The meeting called Samanvay Baithak is being translated as “coordination meeting”. The English translation does not carry the exact connotations of the Hindi word, “samanvay”, which indicates not “coordination” but “reconciliation”. That is, the RSS and the BJP are looking at areas of convergence. Off-the-record informal briefings, which are the only way to know what transpires at the meetings, indicate them to be some sort of a brainstorming session between the top brass of the two organisations. It is true that leaders from the two sides customarily meet, exchange ideas and share views. It seems that in these meetings the RSS office-bearers convey to the BJP team the feedback they have gathered from their many affiliated grass-roots organisations, which include the Vishwa Hindu Parishad (VHP) and the Bharatiya Mazdoor Sangh (BMS), about what is expected of a BJP-led government.

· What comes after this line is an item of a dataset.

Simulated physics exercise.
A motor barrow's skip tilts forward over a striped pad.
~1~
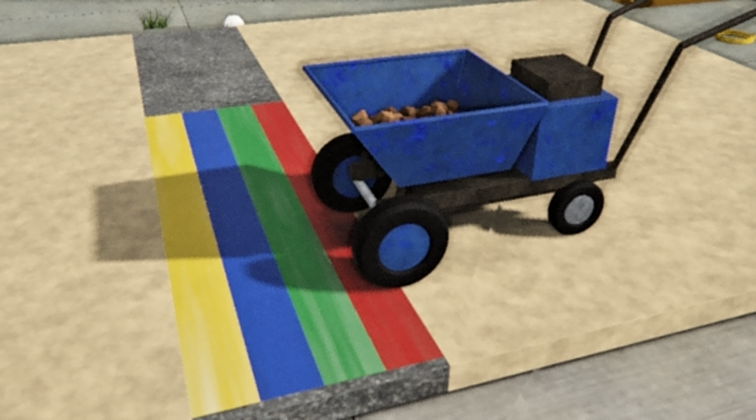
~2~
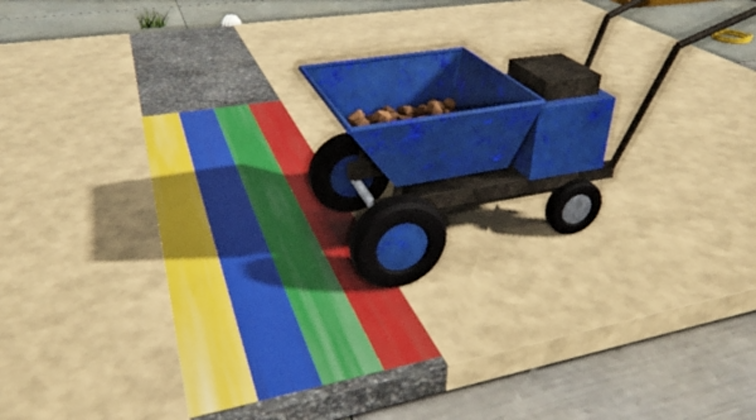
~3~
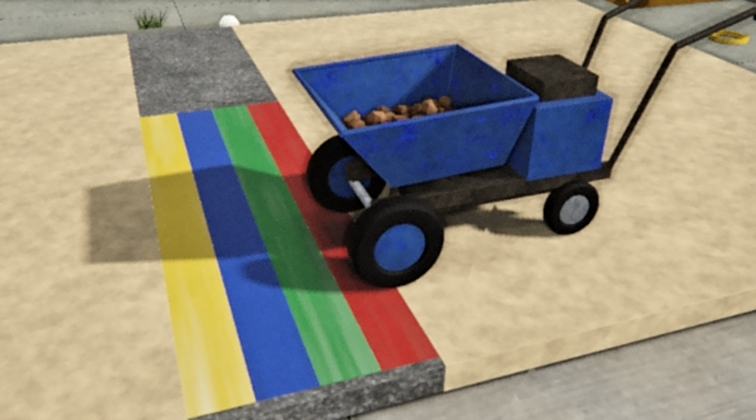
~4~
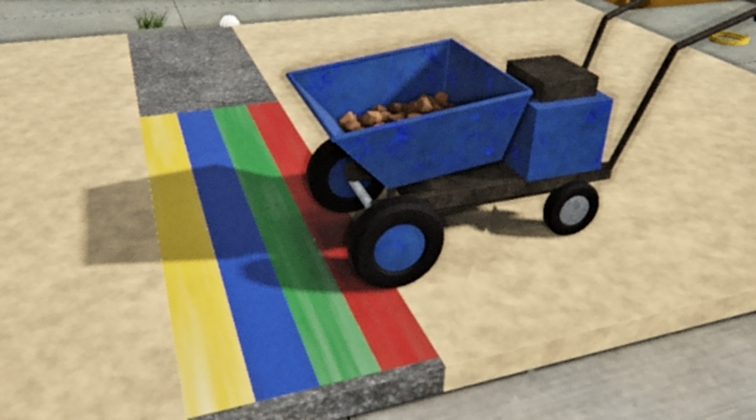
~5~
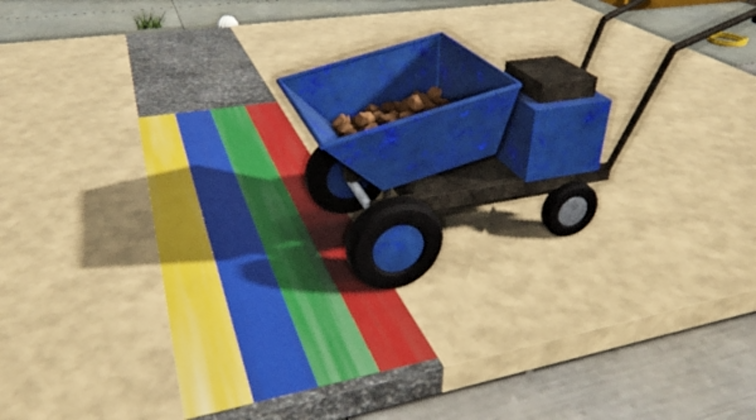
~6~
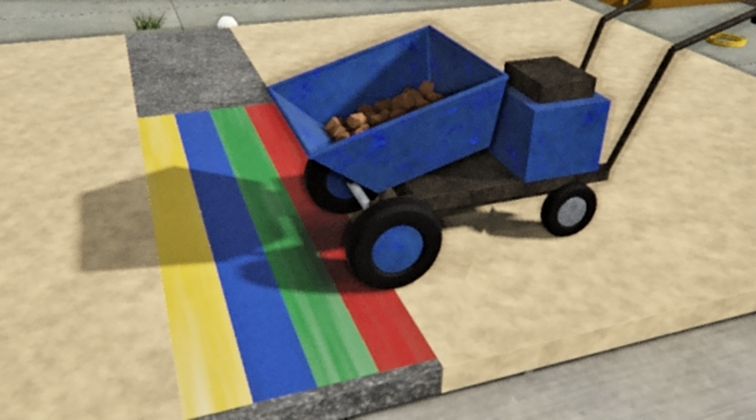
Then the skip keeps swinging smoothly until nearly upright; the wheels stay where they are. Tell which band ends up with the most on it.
The most ends up on yellow.
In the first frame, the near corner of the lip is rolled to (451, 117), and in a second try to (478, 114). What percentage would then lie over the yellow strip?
The shares come out close to 10 and 0 per cent, in that order.
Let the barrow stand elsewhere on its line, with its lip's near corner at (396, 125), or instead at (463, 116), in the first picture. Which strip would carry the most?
So the first one goes to that blue strip and the second to green.
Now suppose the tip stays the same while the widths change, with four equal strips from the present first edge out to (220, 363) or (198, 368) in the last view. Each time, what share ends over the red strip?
Shares: Near 0 %; near 0 %.
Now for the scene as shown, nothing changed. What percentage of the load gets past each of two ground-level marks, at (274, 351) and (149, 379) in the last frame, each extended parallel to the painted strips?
Estimate: 100 %, then 10 %.
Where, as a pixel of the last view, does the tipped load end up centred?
Centre at rest, last view: Approx. (195, 272).
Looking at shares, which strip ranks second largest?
The runner-up is the blue strip.
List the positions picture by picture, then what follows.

The RSS and the BJP leaders in general tend to be dodgy about these meetings, given their official position that the RSS does not interfere in BJP’s affairs, and that the BJP only consults the RSS leaders but does not frame its policies according to their suggestions. Besides, the RSS, according to the BJP, does not even issue diktats to the parliamentary party. There is then no official information about the agenda of these meetings and whether the BJP implements the RSS agenda. This unofficial, informal relationship between the RSS and the BJP does not just raise eyebrows and intrigue political observers but also throws up serious questions about the non-democratic, if not undemocratic, engagement between the two organizations.

The BJP is a registered political party and it fights elections, winning some of them and forming governments as it has done at the Centre and in several states across the country. The RSS professes to be a cultural organisation which shuns politics. It is not a registered outfit. Its members do not elect its executive committee or the leader who leads the organisation. As a matter of fact, the mechanisms of RSS functioning are shrouded in secrecy. Why then are the democratically elected members of the BJP, occupying ministerial positions, consulting with the RSS leaders? Sure, ministers do often consult experts in their respective fields. But this particular case does not seem to be one of consultation. 

The RSS seems to indicate the agenda to the government and the ministers try to implement it. This opaque relationship between the BJP and the RSS is deeply disturbing in a democracy. To put an end to such confusion, the two sides should then formalise their relationship. After all, cloaked goings-on are never known to bode well for a democratic polity.